Region All DV Chargeability Areas Except Those Listed Separately  
AFRICA 45,600 Except:
Egypt: 24,200
Ethiopia: 25,100
Nigeria: 17,500
ASIA 19,550  
EUROPE 31,000  
NORTH AMERICA (BAHAMAS) 4  
OCEANIA 1,175  
SOUTH AMERICA, and the CARIBBEAN 1,300  

 

Entitlement to immigrant status in the DV category lasts only through the end of the fiscal (visa) year for which the applicant is selected in the lottery. The year of entitlement for all applicants registered for the DV-2010 program ends as of September 30, 2010. DV visas may not be issued to DV-2010 applicants after that date. Similarly, spouses and children accompanying or following to join DV-2010 principals are only entitled to derivative DV status until September 30, 2010. DV visa availability through the very end of FY-2010 cannot be taken for granted. Numbers could be exhausted prior to September 30.

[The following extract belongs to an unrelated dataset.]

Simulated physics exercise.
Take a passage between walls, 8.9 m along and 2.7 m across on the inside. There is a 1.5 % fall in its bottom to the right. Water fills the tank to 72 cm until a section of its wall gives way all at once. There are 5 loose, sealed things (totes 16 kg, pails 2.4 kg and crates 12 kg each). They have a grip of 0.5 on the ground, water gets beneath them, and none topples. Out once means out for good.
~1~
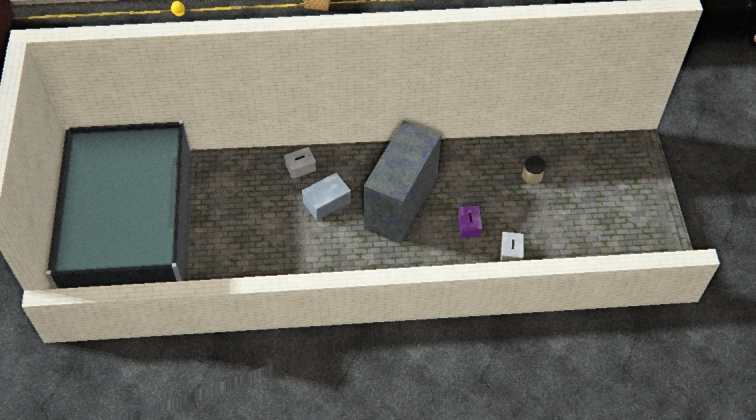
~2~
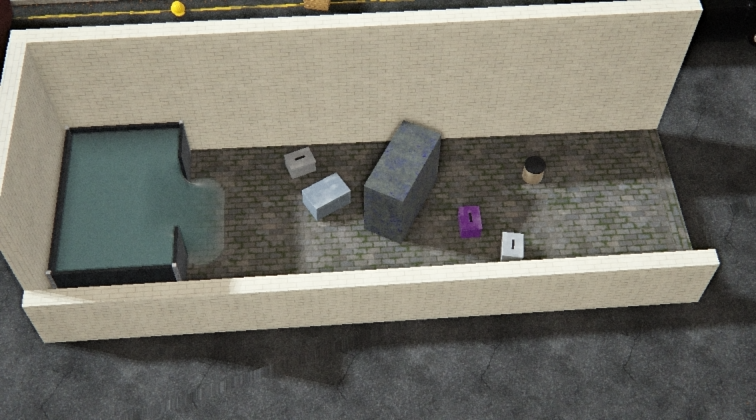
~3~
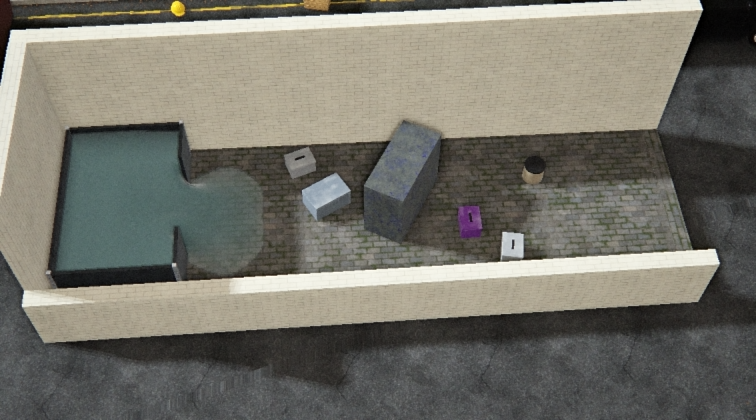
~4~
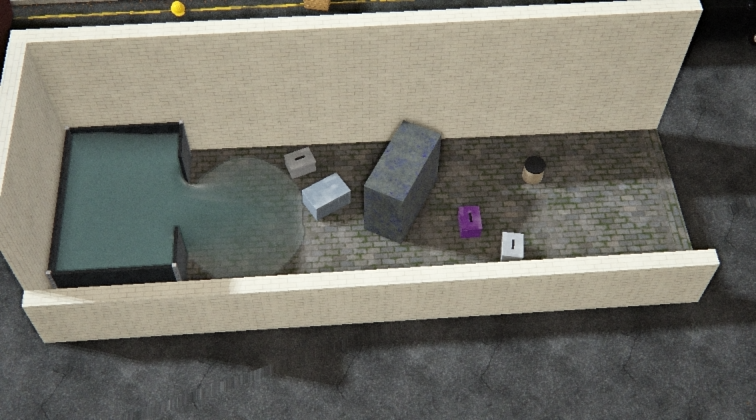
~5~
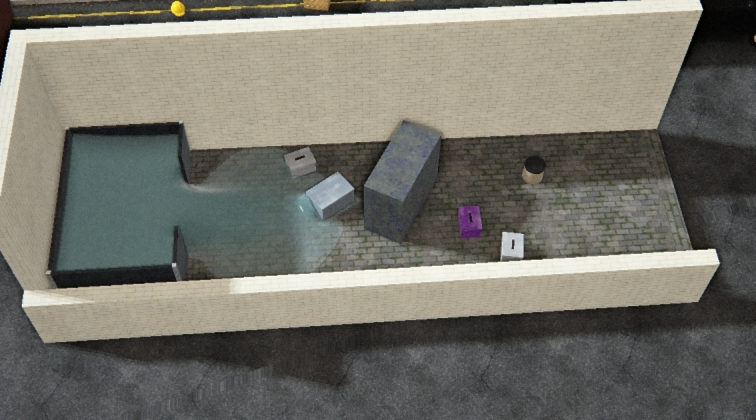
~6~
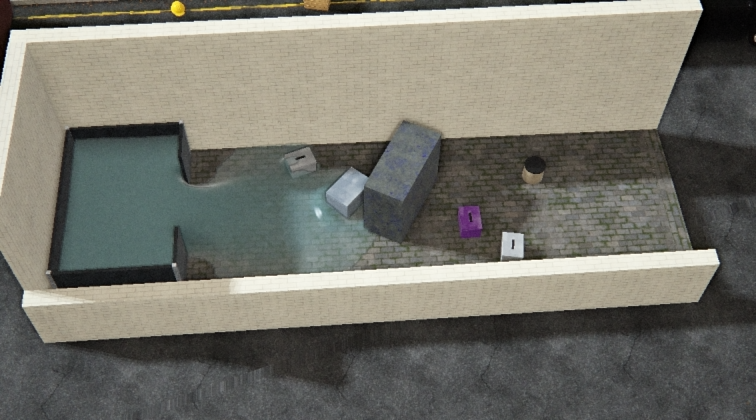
Water spreading right from an opened tank across a walled brick passage, pushing a pale blue box toward a large grey block.
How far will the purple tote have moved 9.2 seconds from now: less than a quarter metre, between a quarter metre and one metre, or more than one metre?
It is pushed a bit.
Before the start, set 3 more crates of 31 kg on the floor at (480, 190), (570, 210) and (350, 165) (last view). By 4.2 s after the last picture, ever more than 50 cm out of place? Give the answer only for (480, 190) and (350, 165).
Taking them in turn, the first is below the mark and the second is above the mark.
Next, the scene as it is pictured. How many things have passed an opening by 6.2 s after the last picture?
The number is 2.
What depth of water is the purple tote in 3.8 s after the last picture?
Roughly 6 cm deep.
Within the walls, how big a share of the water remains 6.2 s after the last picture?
Roughly 64 percent.
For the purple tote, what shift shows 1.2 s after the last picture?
About 0 cm.
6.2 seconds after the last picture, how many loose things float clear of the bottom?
It comes to 2.
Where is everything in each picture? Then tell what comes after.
In the first picture, the purple tote at (470, 217), on the bottom; 3.7 m2 under water; 0 of 5 have shifted.
In the second picture, the purple tote at (470, 217), on the bottom; 4.5 m2 under water; 0 of 5 have shifted.
In the third picture, the purple tote at (470, 217) rests on the ground; 5.5 m2 under water; 0 of 5 have shifted.
In the fourth picture, the purple tote at (470, 217), on the bottom; 6.8 m2 under water; 0 of 5 have shifted.
In the fifth picture, the purple tote at (470, 217), on the bottom; water covers 7.9 m2; 1 of 5 have shifted.
In the sixth picture, the purple tote at (470, 217) rests on the ground; water covers 9.1 m2; 1 of 5 have shifted.
Then, 1.2 s after the last picture the purple tote is near (470, 217), 0.0 m from its start, aground; 0 of 5 are out; 2 afloat.
Then, 3.8 s after the last picture the purple tote is near (488, 203), 0.4 m from its start, aground; 1 of 5 are out; 2 afloat.
Then, 6.2 s after the last picture the purple tote is near (494, 197), 0.5 m from its start, aground; 2 of 5 are out; 2 afloat.
Then, 9.2 s after the last picture the purple tote is near (494, 197), 0.5 m from its start, aground; 2 of 5 are out; 0 afloat.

C. ADVANCE NOTIFICATION OF THE DIVERSITY (DV) IMMIGRANT CATEGORY RANK CUT-OFFS WHICH WILL APPLY IN JULY

For July, immigrant numbers in the DV category are available to qualified DV-2010 applicants chargeable to all regions/eligible countries as follows. When an allocation cut-off number is shown, visas are available only for applicants with DV regional lottery rank numbers BELOW the specified allocation cut-off number:

Region All DV Chargeability Areas Except Those Listed Separately  
AFRICA 54,100 Except:
Egypt: 24,500
Ethiopia: 25,100
Nigeria: 18,850
ASIA 23,500  
EUROPE 32,000  
NORTH AMERICA (BAHAMAS) 5  
OCEANIA 1,300  
SOUTH AMERICA, and the CARIBBEAN 1,500  

 

D. OVERSUBSCRIPTION OF THE DOMINICAN REPUBLIC CHARGEABILITY

Continued heavy applicant demand for Family preference numbers has required the oversubscription of the DOMINICAN REPUBLIC chargeability for June, to hold issuances within the annual numerical limitation. The result has been the establishment of cut-off dates in the Family Second preference categories which are earlier than the Worldwide dates.